Orbia pointed to continued challenges in Mexico's construction and infrastructure sectors, which are key downstream outlets for PVC.
"Overall, global market conditions ... remained generally challenging in 2025, particularly across construction and infrastructure-related activities," as well as regionally in Mexico, Bharadwaj said.
The company expects that lower interest rates and renewed infrastructure activity could support a recovery in Mexico in 2026.
"With the reduction in interest rates and resumption of building and construction activity, and especially infrastructure projects, the operating leverage ... should begin to benefit us," Bharadwaj said.
In turn, Brazil was a "bright spot" due to the market's construction-oriented portfolio, which was providing a counterbalance to the Mexican and Western European markets, Executive Vice President and CFO James Patrick Kelly said.
Trade measures were another potential lever for the company's Polymer Solutions business in the Americas, particularly the antidumping duties from Mexico and the pending duties in Brazil, Bharadwaj said.
Platts, part of S&P Global Energy, last assessed Brazilian import prices for PVC at $805/metric ton CFR on Feb. 25.
Orbia expects the global PVC market to remain oversupplied, but executives said that rationalizations of production in Europe and the US, along with policy changes in China, should help keep prices elevated.
"Recent governmental policy shifts, particularly in China and announcements of capacity rationalization in Europe and the US, should help support a firmer global pricing environment," Bharadwaj said.

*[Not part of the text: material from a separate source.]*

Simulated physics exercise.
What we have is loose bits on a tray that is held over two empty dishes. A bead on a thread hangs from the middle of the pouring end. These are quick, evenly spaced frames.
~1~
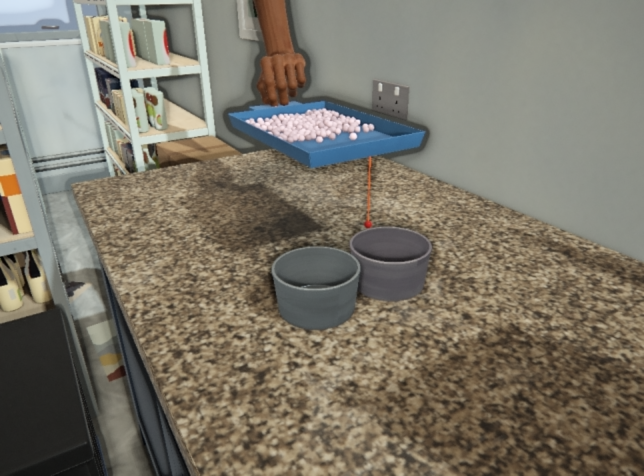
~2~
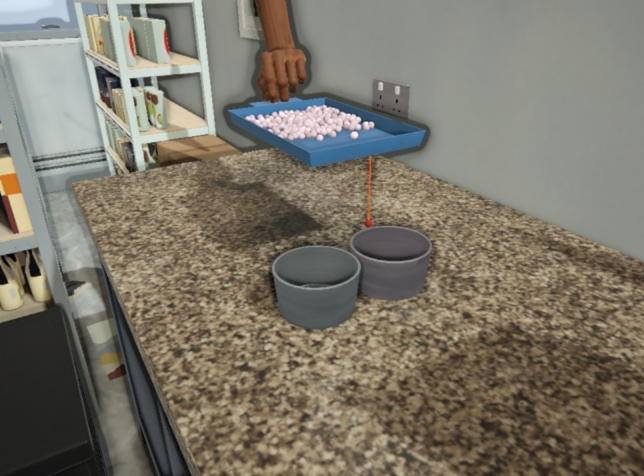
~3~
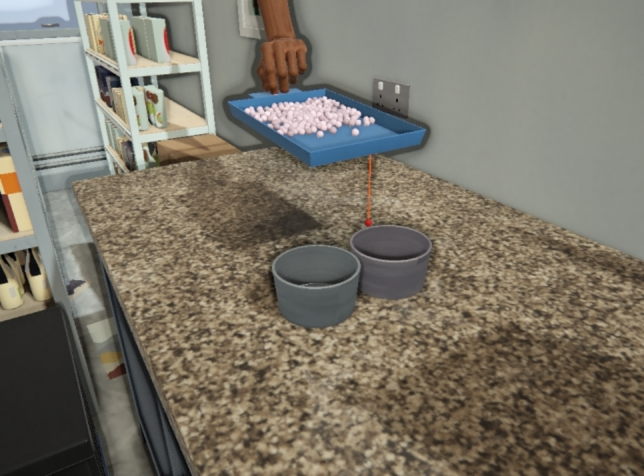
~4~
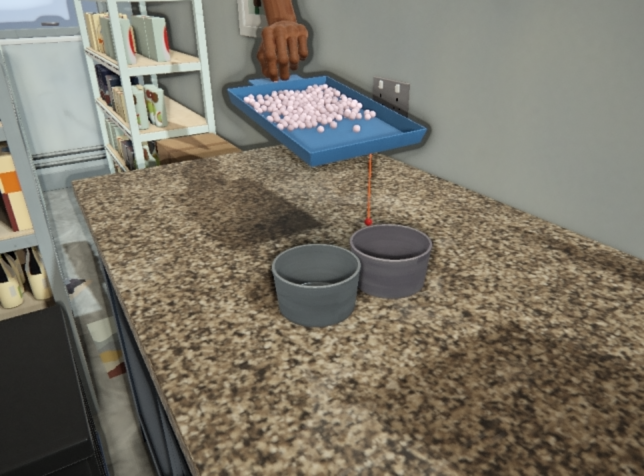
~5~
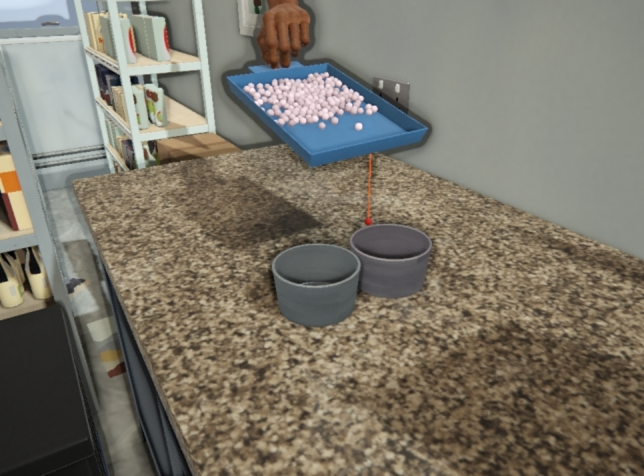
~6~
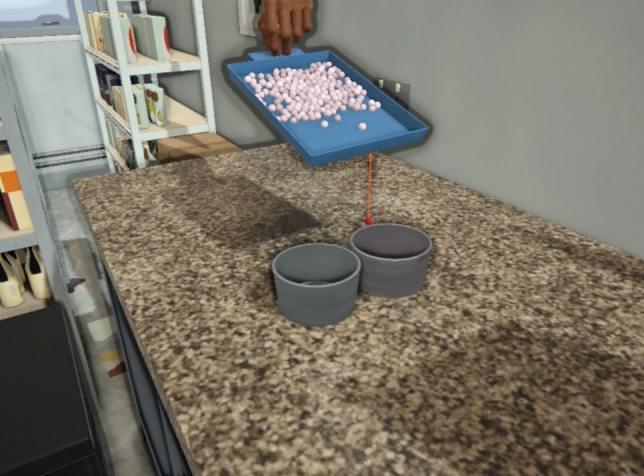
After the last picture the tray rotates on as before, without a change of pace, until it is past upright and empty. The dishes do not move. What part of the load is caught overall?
The two hold over half of the load.
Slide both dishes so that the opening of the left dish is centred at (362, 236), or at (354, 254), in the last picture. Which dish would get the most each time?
First the dish on the left, then the left-hand dish.
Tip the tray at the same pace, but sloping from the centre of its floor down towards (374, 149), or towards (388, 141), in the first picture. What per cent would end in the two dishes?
About 40 and 10 per cent.
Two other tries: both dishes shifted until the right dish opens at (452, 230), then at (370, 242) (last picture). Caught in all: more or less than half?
First most of it, then over half.
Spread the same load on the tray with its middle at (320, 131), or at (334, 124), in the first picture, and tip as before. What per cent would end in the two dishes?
The first gives 90 %, the second 90 %.
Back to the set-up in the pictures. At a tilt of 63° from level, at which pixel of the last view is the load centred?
Close to (352, 149).
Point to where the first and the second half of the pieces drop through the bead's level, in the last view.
First near (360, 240), later near (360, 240).
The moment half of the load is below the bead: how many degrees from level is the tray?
At some 95 degrees.
Shortly afterwards, tray tipped steeply; near two thirds on the tray; a little in the left dish; a little in the right dish; a little outside both; a little in the air.
Next, tray tipped past a quarter turn; a little on the tray; near a third in the left dish; near a quarter in the right dish; a little outside both; near a quarter in the air.
Some moments later, tray tipped past a quarter turn; near half in the left dish; near a third in the right dish; near a quarter outside both.
In the end, tray tipped past a quarter turn; near half in the left dish; near a third in the right dish; near a quarter outside both.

The company reported early signs of price recovery in the first quarter of 2026, following a challenging fourth quarter for PVC pricing.
"Even though Q4 was very challenging from a PVC pricing standpoint, we have seen a material change in Q1," Bharadwaj said.
China's elimination of VAT on certain PVC exports was also expected to further support prices, the CEO said, with the impacts expected by the second quarter.
"We've already seen the pricing of the various indexes go up by $60-$70/mt ... [and] that should start flowing through in our results as well," he added.
Platts last assessed US export PVC prices at $650/mt FAS Houston on Feb. 26.